The problem with the NBA is the officiating, not the players. Travelling and carrying the ball are never called-I love LeBron, but he gets away with three or four or these violations every game, and the other big stars are no different. Furthermore, the stars are favored heavily in foul calls when they drive to the basket-viz. Dwayne Wade in the entire 2006 playoffs. Often, NBA referees will wait to see whether a shot drops in before deciding whether to call a foul, which is ridiculous and infuriating. Post players are allowed to muscle for position far too much-the game was never intended to be so physical, and it is not played that way elsewhere in the world and in American highschool and college ball.

It isn't the fault of the players-the league higher-ups make decisions to favor "the show", and the players adapt to that environment. This is why they have trouble when forced to adapt to proper refereeing-they've molded their games to fit "the show". It's not their fault. It's not their fault. It's not their fault, wfc123. It's not their fault. /Will Hunting.

If CSKA had to come to Miami and play with NBA rules and refs, they would get crushed. If the Heat had to travel and the game was officiated properly, it would be close.

The league makes boatloads of money, and "the show" is what most of the target audience wants to see. It's a successful business. And I contribute some of my dollars to it-frankly, sometimes "the show" is quite entertaining. So, what to do?
posted by Kwine at 11:53 AM on September 11, 2006


What is with the assumption that the United States has the best players? No one ever questions this. What is the definition of a good basketball player? My definition would be a good player is one increases the likelihood that his team will win. The best players would be the ones that increase that likelyhood the most. By that definition, I am not so sure that the US has the best players in the world.

What people mean when they say that the US has the best players is that the US players can jump the highest and can dunk the ball the most theatrically. Most of the people claiming that the US needs to become more of a team still cling to this notion of the US having the best players. Perhaps it is time to redefine what we mean by the "best player."
posted by flarbuse at 12:03 PM on September 11, 2006


When Greece beat the U.S. in the semifinals, it was the greatest day in the history of Greek basketball; in fact, I assume it was the greatest day every member of that Greek squad will ever experience. When Mihalis Kakiouzis is lying on his Athenian deathbed five decades from this summer, he will still be thinking of the day he beat LeBron James in 2006.

What an arrogant prick.
posted by sour cream at 12:10 PM on September 11, 2006


Very good points, scottymacten and Kwine (your second comment).
posted by SeizeTheDay at 12:43 PM on September 11, 2006


Seconded, fet.
posted by saladin at 1:10 PM on September 11, 2006


Henry Kissinger?

Make no mistake. That man can hit a three pointer from anywhere on the court. Even when rules suggest he should only be able to score two points. He's that good.
posted by Joey Michaels at 1:24 PM on September 11, 2006


Of all the things I can think of that might require "saving," USA basketball wouldn't even be close.

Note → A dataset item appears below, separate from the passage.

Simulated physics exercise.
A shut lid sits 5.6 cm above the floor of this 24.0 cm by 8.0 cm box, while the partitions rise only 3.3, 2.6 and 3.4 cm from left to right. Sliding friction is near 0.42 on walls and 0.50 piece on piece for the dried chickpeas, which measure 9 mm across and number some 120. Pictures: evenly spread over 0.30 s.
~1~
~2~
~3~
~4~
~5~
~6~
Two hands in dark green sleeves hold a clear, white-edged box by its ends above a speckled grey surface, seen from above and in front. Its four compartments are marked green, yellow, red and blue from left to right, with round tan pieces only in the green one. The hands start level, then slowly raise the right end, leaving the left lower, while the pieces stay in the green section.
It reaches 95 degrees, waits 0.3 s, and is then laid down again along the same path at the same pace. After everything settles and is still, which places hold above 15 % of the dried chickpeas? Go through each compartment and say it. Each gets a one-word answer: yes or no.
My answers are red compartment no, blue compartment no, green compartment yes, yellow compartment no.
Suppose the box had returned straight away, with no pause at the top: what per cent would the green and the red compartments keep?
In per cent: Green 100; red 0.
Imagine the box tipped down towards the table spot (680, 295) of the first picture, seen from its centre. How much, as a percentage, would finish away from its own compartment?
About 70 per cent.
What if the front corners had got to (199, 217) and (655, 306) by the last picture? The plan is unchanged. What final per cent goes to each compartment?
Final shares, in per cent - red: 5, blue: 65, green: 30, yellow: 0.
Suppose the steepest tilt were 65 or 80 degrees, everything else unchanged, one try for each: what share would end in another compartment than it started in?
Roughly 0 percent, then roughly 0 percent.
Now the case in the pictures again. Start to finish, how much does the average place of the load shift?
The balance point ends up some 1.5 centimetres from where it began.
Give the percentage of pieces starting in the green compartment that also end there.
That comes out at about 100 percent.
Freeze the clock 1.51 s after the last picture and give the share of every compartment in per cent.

Have this national team play barnstorming games around the world. During NBA All-Star weekend, they could serve as the opponents for the Rookie Game; on Sunday night during the Final Four, they could play a nationally televised exhibition against whoever won the NIT championship...

The And1 Streetball team?
posted by mrgrimm at 1:32 PM on September 11, 2006


What an arrogant prick.

I'm not seeing it Sour. If somebody had said something like this in 1980 about the US hockey team, everyone would have said, "damn straight".
posted by Kid Charlemagne at 1:36 PM on September 11, 2006


many students would be better served by, for example, becoming an apprentice and learning a trade.

Most future professional athletes should be going to performing arts schools. They are entertainers. They need to practice and play their sports, learn how to handle their money, and, realistically, become qualified to be gym teachers, most of them.
posted by pracowity at 1:41 PM on September 11, 2006


meta
posted by sgt.serenity at 2:54 PM on September 11, 2006


Perhaps his idea could be modified and really used. A permanent USA basketball team in the mould of permanent soccer teams that had a few NBA early years players and regularly brought in players from college could really work.

But doesn't anyone wonder if US basketball actually quite likes losing world championships? It's probably good for the game. Basketball in the US has a solid position - it doesn't in many countries where it is quite popular. But after Spain's win and Greece's success wouldn't you bet on thousands of Greek and Spanish kids playing basketball a lot more over the next few years? That is good for the game.

A European league of NBA standard would cement basketball as the world's number 2 sport.
posted by sien at 4:03 PM on September 11, 2006


All of his other ideas aside, I think the key point that Klosterman is making is simply that you can't cherry pick a bunch of talented NBA players every 4 years, throw them together in a gym for a couple of weeks, play a few exhibition games, and expect to win in today's global basketball environment.

What that suggests to me is that the idea of a permanent USA Basketball Team, with a coach that commits to coaching for 4 years and players that agree to playing for 4 years, and doing nothing else, does make sense. It also makes sense that these players should regularly be playing exhibitions against everyone they can find.

The NBA game has become something very different from the game of international basketball. You can argue whether that's a good thing or not, but it's true. You can't take guys who are used to one style of play and tell them to play a different style for a few weeks out of the year and expect it to work.
posted by marcusb at 5:32 PM on September 11, 2006


marcusb writes "The NBA game has become something very different from the game of international basketball. You can argue whether that's a good thing or not, but it's true. You can't take guys who are used to one style of play and tell them to play a different style for a few weeks out of the year and expect it to work."

The rampant travelling in the NBA must be the biggest adjustment they have to make. I'd bet it totally messes up the flow of their game.
posted by Mitheral at 2:23 PM on September 12, 2006


Is Klosterman even aware that the current team is part of a long range plan? Haven't those players have committed all the way through to the next Olympics?


The players selected for this year’s team have committed to participating this summer for the World Championship, next summer for practices if they win in 2006, or for the Olympic qualifier in Venezuela if they finish second or lower in Japan. And of course, in 2008 for the Olympics.
http://www.nba.com/usabasketball/restoration_060714.html

Probably just needed something to write about so why not blather on without finding out the facts?

I think the real problem with the Americans is that they don't wear converse.